Предпраздничный вечер. На главной, Успенской площади монастыря, под начинающим мягко тускнеть небом, служится неторопливая Лития. Освящаются хлеба. Вот приуготовилось священство в епитрахилях, и дьяконы с кадилами заняли свои места впереди. Чудотворная икона на плечах монахов медленно плывет вверх по цветочному ковру к Никольским воротам. По той самой "кровавой дороге", где жестокий царь покаянно нес на руках тело святого. Мощно звучит в вечерней тиши голос хора, и кажется, что закатное небо становится сейчас ближе, благосклоннее. Людской поток с зажженными свечами в руках, словно огненная река влечется за иконой до ступеней Михайловского собора. Святыню устанавливают на соборной паперти, и неспешное Всенощное бдение продолжается, переходя в акафист Успению Божией матери.

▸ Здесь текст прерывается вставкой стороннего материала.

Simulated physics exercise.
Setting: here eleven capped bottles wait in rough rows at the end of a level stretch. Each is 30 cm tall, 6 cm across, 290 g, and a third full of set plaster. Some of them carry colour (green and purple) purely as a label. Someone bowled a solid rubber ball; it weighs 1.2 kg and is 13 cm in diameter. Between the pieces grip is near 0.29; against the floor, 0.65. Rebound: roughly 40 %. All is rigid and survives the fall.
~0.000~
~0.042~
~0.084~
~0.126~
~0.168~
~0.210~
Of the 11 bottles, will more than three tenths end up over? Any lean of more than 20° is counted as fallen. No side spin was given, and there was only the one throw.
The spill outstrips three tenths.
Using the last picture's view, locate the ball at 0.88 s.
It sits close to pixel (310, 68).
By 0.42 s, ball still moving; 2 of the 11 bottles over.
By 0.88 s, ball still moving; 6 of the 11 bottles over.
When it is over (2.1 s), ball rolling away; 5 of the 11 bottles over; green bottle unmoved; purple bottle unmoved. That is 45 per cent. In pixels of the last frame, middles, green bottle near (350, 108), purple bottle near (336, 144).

Тем временем вечер тихо угасает, и первые звезды зажигаются в очистившейся выси. А служба длится и длится, завершаясь затемно торжественным Елеепомазанием. Первыми смиренно подходят под помазующую руку Архиепископа схимники и монахи, затем послушники и паломники, и каждому он чертит на лбу крест освященным Елеем. Все прикладываются к чудотворной иконе Успения. И нет уже чужих вокруг. Возвращаемся темными, по-деревенски тихими улочками, с трудом отыскивая свой дом среди разросшейся зелени палисадников. Аромат ладана и цветов, расплескавшийся за монастырские стены, чувствуется в неподвижном, теплом воздухе спящего городка. И звучит в ушах: – "Царице моя Преблагая, Надеждо моя, Богородице!..".
В пять утра, в Сретенском храме начинается ранняя Литургия. Всю ночь там исповедовали. В семь - колокольный звон возвещает о начале средней Литургии в Успенском соборе. Исповедуют теперь прямо на площади, перед храмом. В десять часов, прибывшие на праздник архиерей и епископы, со всем священством служат в Михайловском соборе позднюю Литургию. Возникает чувство, будто идет огромная работа, будто нечто грандиозное готовится подспудно.

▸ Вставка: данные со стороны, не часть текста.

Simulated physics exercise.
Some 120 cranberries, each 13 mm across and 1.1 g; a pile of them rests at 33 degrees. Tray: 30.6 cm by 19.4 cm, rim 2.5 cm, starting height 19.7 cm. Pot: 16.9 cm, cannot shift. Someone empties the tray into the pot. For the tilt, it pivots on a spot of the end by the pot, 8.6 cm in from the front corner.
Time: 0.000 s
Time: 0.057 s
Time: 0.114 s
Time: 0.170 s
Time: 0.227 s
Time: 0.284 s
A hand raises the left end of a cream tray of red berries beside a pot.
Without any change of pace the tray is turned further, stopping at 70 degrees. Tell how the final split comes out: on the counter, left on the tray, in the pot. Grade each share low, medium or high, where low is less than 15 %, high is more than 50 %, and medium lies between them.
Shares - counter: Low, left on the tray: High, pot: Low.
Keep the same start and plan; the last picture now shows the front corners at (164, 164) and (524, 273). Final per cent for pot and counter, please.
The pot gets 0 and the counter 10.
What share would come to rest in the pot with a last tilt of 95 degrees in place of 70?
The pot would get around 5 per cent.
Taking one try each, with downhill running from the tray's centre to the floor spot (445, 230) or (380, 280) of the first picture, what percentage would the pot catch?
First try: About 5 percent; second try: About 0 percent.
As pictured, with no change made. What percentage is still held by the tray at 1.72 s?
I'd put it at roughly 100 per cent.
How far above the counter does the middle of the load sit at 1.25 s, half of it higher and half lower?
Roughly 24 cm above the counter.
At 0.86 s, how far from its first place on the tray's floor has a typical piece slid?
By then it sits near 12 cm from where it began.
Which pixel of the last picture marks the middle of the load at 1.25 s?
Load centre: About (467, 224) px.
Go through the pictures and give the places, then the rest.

Народа в обители прибавляется. В ожидании крестного хода перед другими чудотворными монастырскими иконами служатся молебны. Колышется в ярком солнце живое многоцветие празднично одетых людей, благообразных, светлых. Радостное волнение наполняет сердце.
Множество народу собралось и снаружи обители. Тут есть и греческие монахи, и афонские насельники. Тут женщины в разноцветных платочках, и много, много празднично одетых детей. А как же без них в такой день?
После двенадцати часов "красный звон", которым славится монастырь, заполняет небо над тихим городком. Двум монастырским звонницам вторят колокола городских храмов. Потревоженные необычной силой звука взлетают птицы, и кружатся в прозрачной выси, словно пытаются вовсе раствориться в ней. Кресты и хоругви предваряют шествие. Многотысячная толпа подхватывает древнерусский распев - "О дивное чудо!..", и тяжелая, восемнадцатипудовая чудотворная икона Успения Богородицы чинно выплывает за Святые ворота. Нескончаемым кажется людское движение за святыней. Вместе с иконой Успения крестным ходом несут и все восемь прославленных и чтимых икон Печерских. Иконы торжественно проходят живым коридором народа, и многие опускаются на колени. Это настолько величественно, что колени сами подгибаются от переполняющего душу восхищения.
Блеск священнических риз и богатых окладов, дымок кадил, ароматы ладана, мощное пение и трезвон колоколов, создают вместе нечто фантастическое, чему нет аналогов в нашей обыденности. Будто оживает картина дореволюционного художника. Нет, не картина, а вернулась сама прежняя жизнь, о которой напоминают нам чистые лица старых фотографий. Словно в этот великий праздник чудно соединилась рваная наша историческая ткань. И нет больше среди нас места смутам, тревогам. И нет ничего в целом мире важнее. Кажется, распахнулось небо, и весь крестный ход уйдет сейчас наверх. Домой к Отцу.
На четырех сторонах света, у древних стен звучат четыре Евангелия, соединяя уже тысячелетия. Улыбаясь по-детски, священники широко кропят народ Божий святой водой. Капли веером ложатся на поднятые вверх лица. Радостной улыбкой вспыхивает в каплях воды заветная радуга. Весь Божий мир радуется с нами, и деревья, и травы, и легкие облачка в синеве. И искрящаяся Благодать наполняет до краев усохшие в пустынях века сего сердца. Как это здорово, когда кропят тебя святой водой на крестном ходе! А рядом высятся могучие башни и купола обители, горят в лучах солнца золотые кресты, и звучит древний распев. Возвращается нам дух удерживающей Руси. А Русь Святая, она ведь всегда была здесь, не умирала, не пряталась на дно Святояра. Надо было лишь приехать в Печеры.